Dem neuen Innenminister, Wolfgang Sobotka (ÖVP) will Michael Häupl 100 Tage Einarbeitungszeit zugestehen. Danach werde zu beurteilen sein, ob Sobotoka nicht doch von seinem Durchgriffsrecht zur gerechten Verteilung der Flüchtlinge in Österreich Gebrauch machen sollte. Für Gemeinden, die sich beharrlich weigern, Flüchtlinge aufzunehmen, fordert Häupl erneut Strafzahlungen: "Wenn man von Europa eine gerechte Verteilung der Flüchtlinge verlangt, und ich unterstütze diese Forderung, dann muss man es im eigenen Land auch machen. Nota bene, wo es hier einen Staatsvertrag zwischen den Ländern und dem Bund gibt, der das regelt. Und wenn man in Europa verlangt, dass es materielle Sanktionen gibt, nämlich, ein Land, das keine Flüchtlinge aufnimmt, zahlt pro Flüchtling 250.000 Euro, dann meine ich, dass man darüber nachdenken sollte, wie man materielle Sanktionen auch in Österreich schafft."

5 Reformen umsetzen

Von einem neuen Koalitionspakt mit der ÖVP nach dem Wechsel zu Kern hält Michael Häupl nichts. Was mit der ÖVP vereinbart sei, das gilt. Häupl fordert aber die Regierung auf, 5 Punkte zu definieren und diese bis zur Nationalratswahl 2018 sichtbar abzuarbeiten. Es gebe zum Beispiel eine fertig ausverhandelte Schulreform, die müsste nur umgesetzt werden.

Wann ist für Häupl Christian Kern eine erfolgreicher Parteichef? "Wenn er die nächsten Wahlen gewinnt."

Wahlkampf-Auslagerung war ein Fehler

Der Umgang der SPÖ mit ihrem Bundespräsidentschaftskandidaten Rudolf Hundstorfer sei nicht nach seinem Geschmack gewesen: "Nein, um das offen zu beantworten. Die Auslagerung eines Wahlkampfes aus der Partei hinaus für einen deklarierten Kandidaten einer Partei ist ein Fehler."

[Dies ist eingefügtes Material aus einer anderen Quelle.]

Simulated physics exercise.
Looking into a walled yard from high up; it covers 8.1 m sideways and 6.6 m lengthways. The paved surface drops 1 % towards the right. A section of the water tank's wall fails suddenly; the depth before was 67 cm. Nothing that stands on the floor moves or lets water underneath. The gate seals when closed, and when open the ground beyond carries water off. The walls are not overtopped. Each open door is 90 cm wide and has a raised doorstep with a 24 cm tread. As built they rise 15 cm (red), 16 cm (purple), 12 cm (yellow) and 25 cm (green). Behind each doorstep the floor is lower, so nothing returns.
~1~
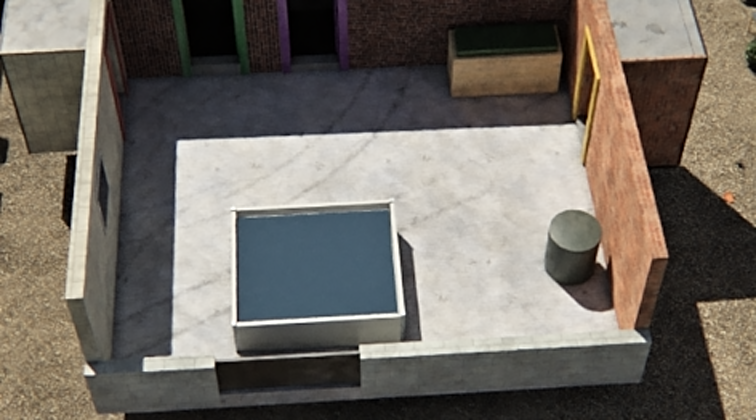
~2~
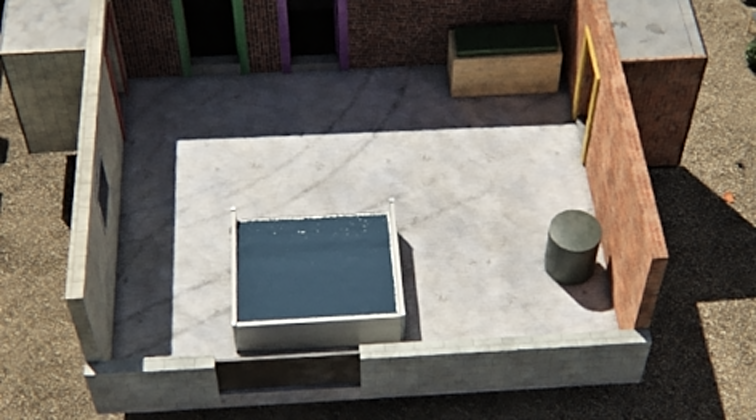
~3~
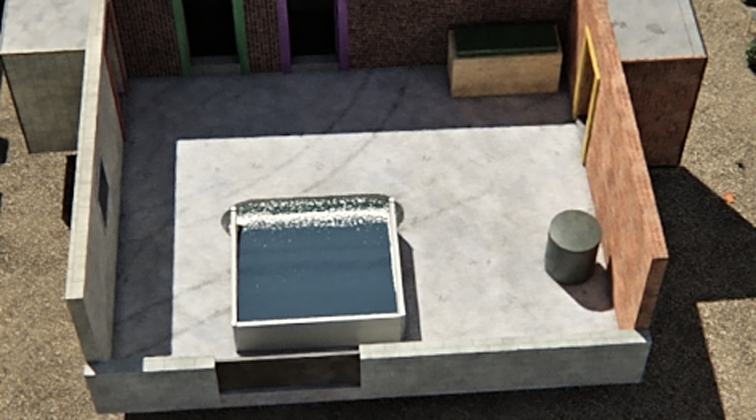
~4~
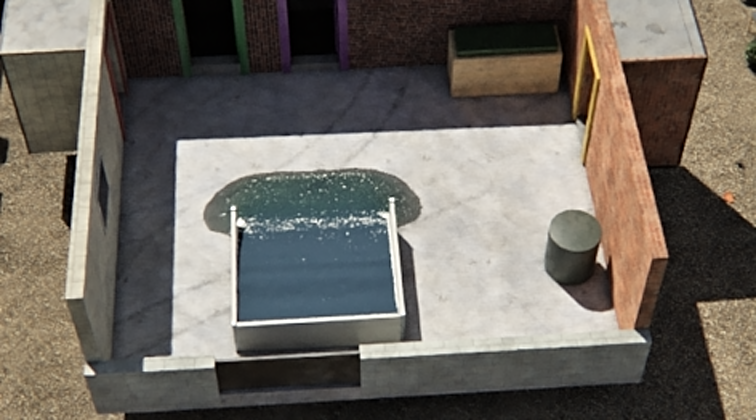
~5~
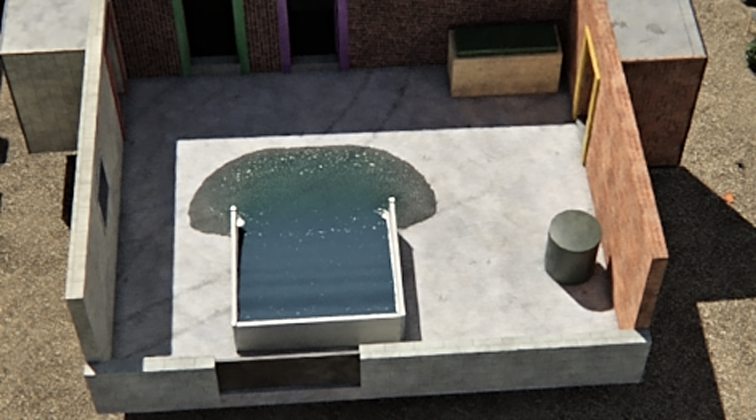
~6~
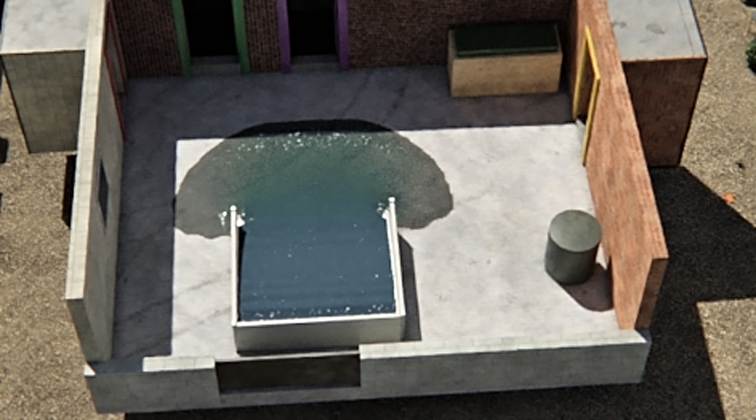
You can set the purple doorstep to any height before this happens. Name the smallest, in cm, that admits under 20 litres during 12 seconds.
About 31 cm.
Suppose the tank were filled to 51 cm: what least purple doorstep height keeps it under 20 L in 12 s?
Then roughly 23 cm.
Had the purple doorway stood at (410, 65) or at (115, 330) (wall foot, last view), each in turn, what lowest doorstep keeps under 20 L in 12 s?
Roughly 28 and 7.5 cm.
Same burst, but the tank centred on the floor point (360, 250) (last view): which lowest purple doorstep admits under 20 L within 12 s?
Then roughly 33 cm.
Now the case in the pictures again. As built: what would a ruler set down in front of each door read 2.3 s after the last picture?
Depths in cm: Red 24, purple 31, yellow 2, green 25.
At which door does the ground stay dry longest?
Last comes the yellow one.
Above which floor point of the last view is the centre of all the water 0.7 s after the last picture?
Near (317, 227).
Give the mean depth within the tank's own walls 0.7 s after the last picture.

Auf die Frage, ob er schon einen Plan für seine Nachfolge habe, beantwortet er mit Ja. So wenig wie Niederösterreichs Landeshauptmann Erwin Pröll vorher über seine Pläne geredet hat, rede er darüber. "Ich hoffe, sie beurteilen das nachher milder, als jetzt die Aktivitäten meines Landeshauptmann-Kollegens aus Niederösterreich."